A standalone novel from the critically acclaimed Peter Lovesey. The False Inspector Dew was the winner of the 1982 CWA Gold Dagger.
It is 1921, and Alma Webster, a reader of romances, is passionately in love with her dentist, Walter Baranov. There is only one foreseeable outcome: the murder of his wife.
Inspired by the real-life Dr Crippen case, they plot a way to achieve it perfectly aboard the ocean liner, Mauretania. With a fine sense of irony, Baranov takes the identity of Inspector Dew, Crippen's nemesis.
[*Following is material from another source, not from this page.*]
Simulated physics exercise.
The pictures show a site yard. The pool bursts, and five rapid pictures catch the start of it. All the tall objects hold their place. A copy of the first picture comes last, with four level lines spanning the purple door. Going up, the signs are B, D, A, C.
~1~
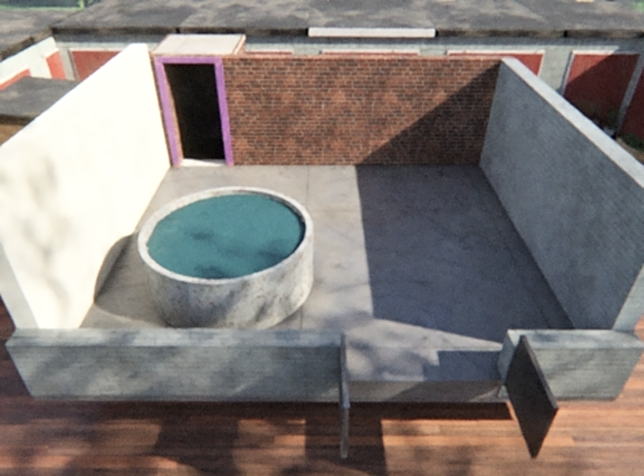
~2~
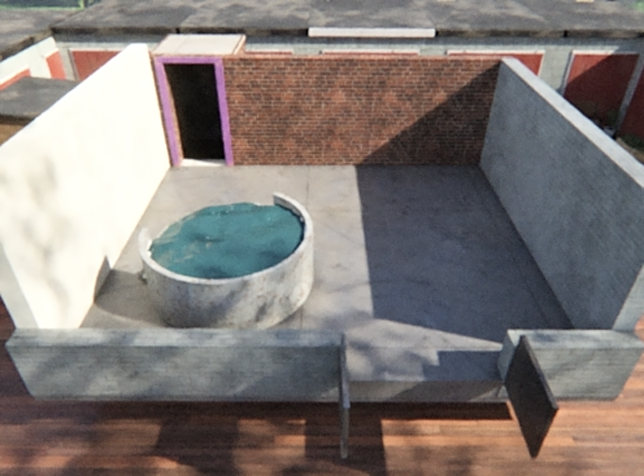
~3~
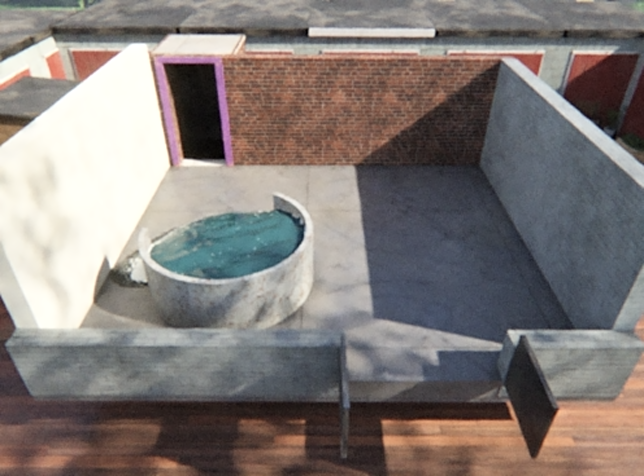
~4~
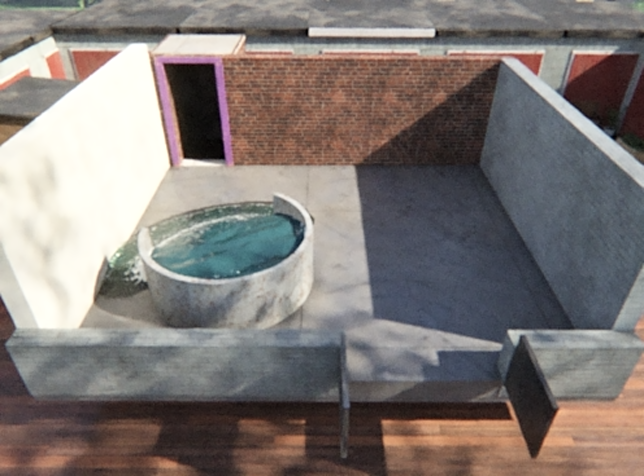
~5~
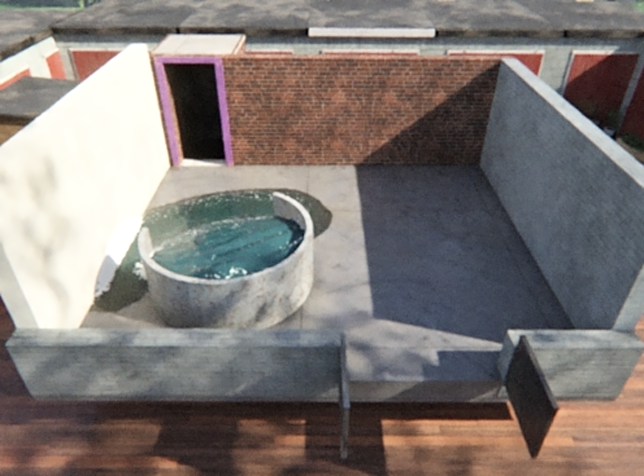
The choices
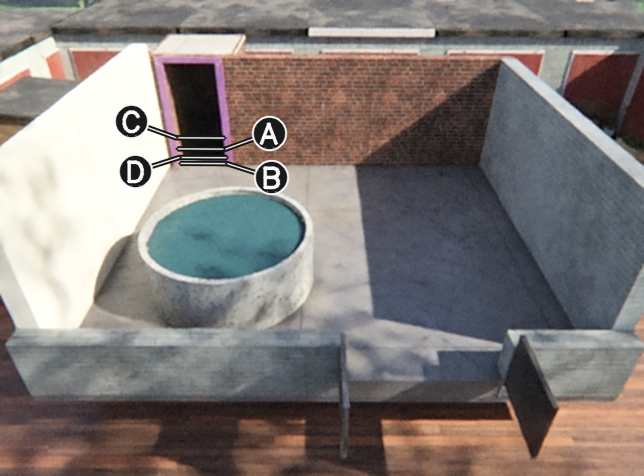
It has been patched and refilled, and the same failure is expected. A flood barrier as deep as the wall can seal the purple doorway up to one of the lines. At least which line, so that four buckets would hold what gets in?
C is the one.
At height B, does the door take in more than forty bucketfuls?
Yes, clearly.
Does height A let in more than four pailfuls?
Yes, that goes wrong.
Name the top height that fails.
Here it is height A.
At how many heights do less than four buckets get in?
One.
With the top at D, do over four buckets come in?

But when a murder is reported aboard the ship and 'Inspector Dew' is invited to investigate, the complications begin.
Listed in The Times' 100 Best Crime Novels of the Twentieth Century.
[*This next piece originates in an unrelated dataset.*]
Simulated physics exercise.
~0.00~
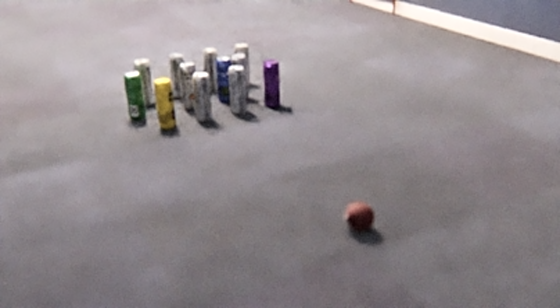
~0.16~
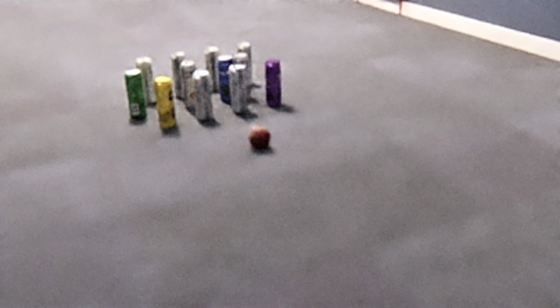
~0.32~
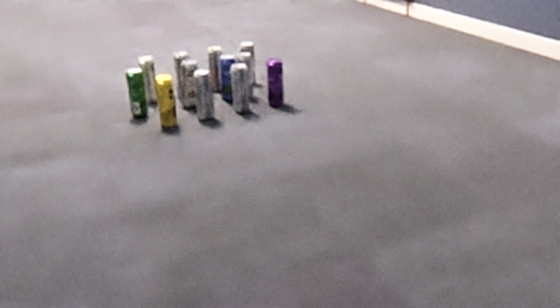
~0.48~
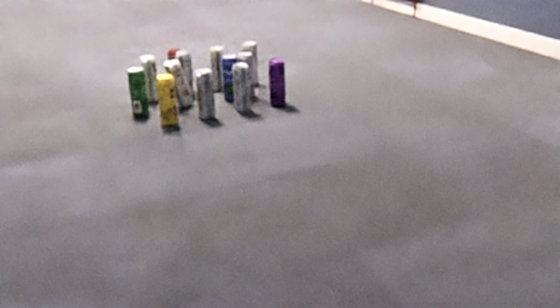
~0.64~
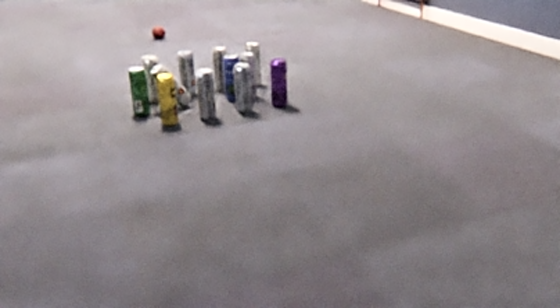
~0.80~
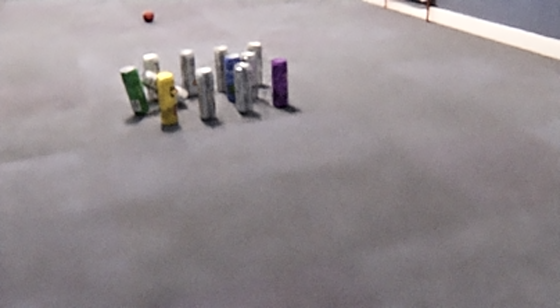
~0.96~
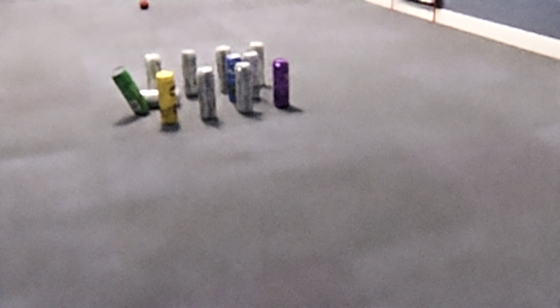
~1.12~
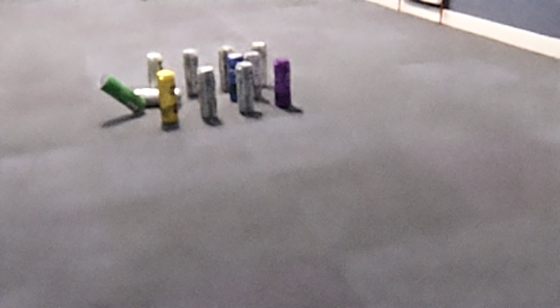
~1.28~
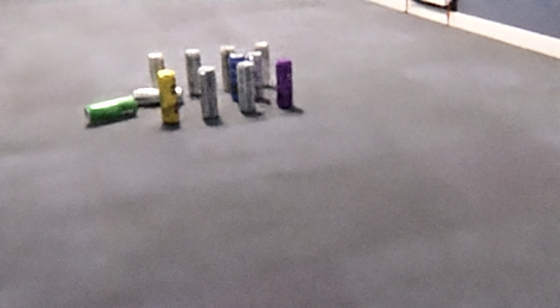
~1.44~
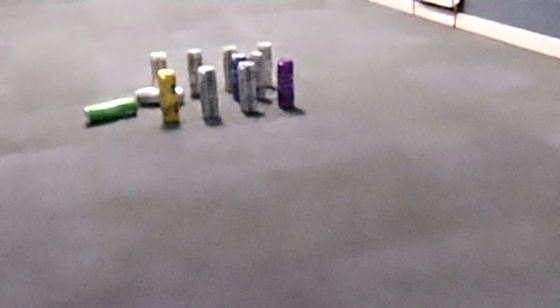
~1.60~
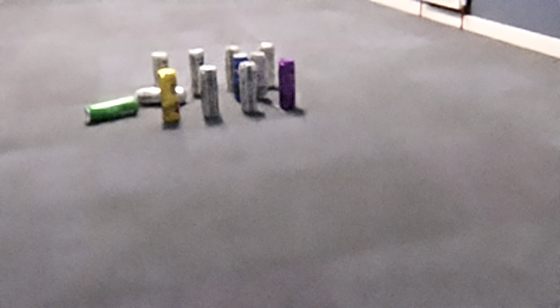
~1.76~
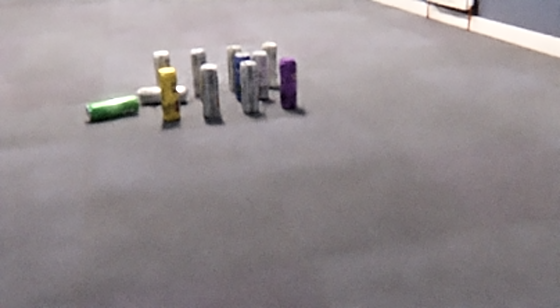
A reddish-brown ball rolls across a grey floor toward a cluster of upright tubes, seen from slightly above, with a pale skirting and dark wall at the upper right. A green tube stands at the left of the group, a yellow one near the front, a purple one at the right, and silvery and blue ones between. The ball passes in among them, emerges behind and rolls away out of view. A pale tube behind the yellow one topples, then the green tube tips leftward and falls flat. Both lie on the floor while the yellow, blue and purple tubes remain standing.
An extraordinarily clever, fascinating novel ... Compulsively readable - Colin Dexter
Absolutely riveting ... I read The False Inspector Dew because I couldn't resist it and now I wish I'd saved it for the weekend. He's such a stylish, lucid writer, and wickedly clever as well, with a wonderful knack of springing really astonishing surprises ... A masterpiece. I defy anyone to foresee the outcome - Ruth Rendell
The sort of book that ought to be a bestseller and deserves to be - HRF Keating, The Times
Oh, what a lovely crime this is - Washington Post
Brilliant ... stunning - Evening Standard
Impossible to put down ... We dare you not to smile and smile again as wicked entertainer Lovesey sails through each roll and turn of the transatlantic crossing - Kirkus Reviews
Lovesey's masterpiece thus far and one of the best mysteries ever written, one that opens up new possibilities for the genre - Dictionary of Literary Biography
Peter Lovesey is the only living author in Britain to have received the two highest honours in crime writing - the Diamond Dagger of the Crime Writers Association and Grand Master of the Mystery Writers of America. He started with the Sergeant Cribb series set in Victorian London and later progressed to modern times with the award-winning Peter Diamond books set in Bath, his home for almost twenty years.
Now living in Shrewsbury with his wife Jax, whom he met at Reading University, he continues to reach and entertain new readers across the world.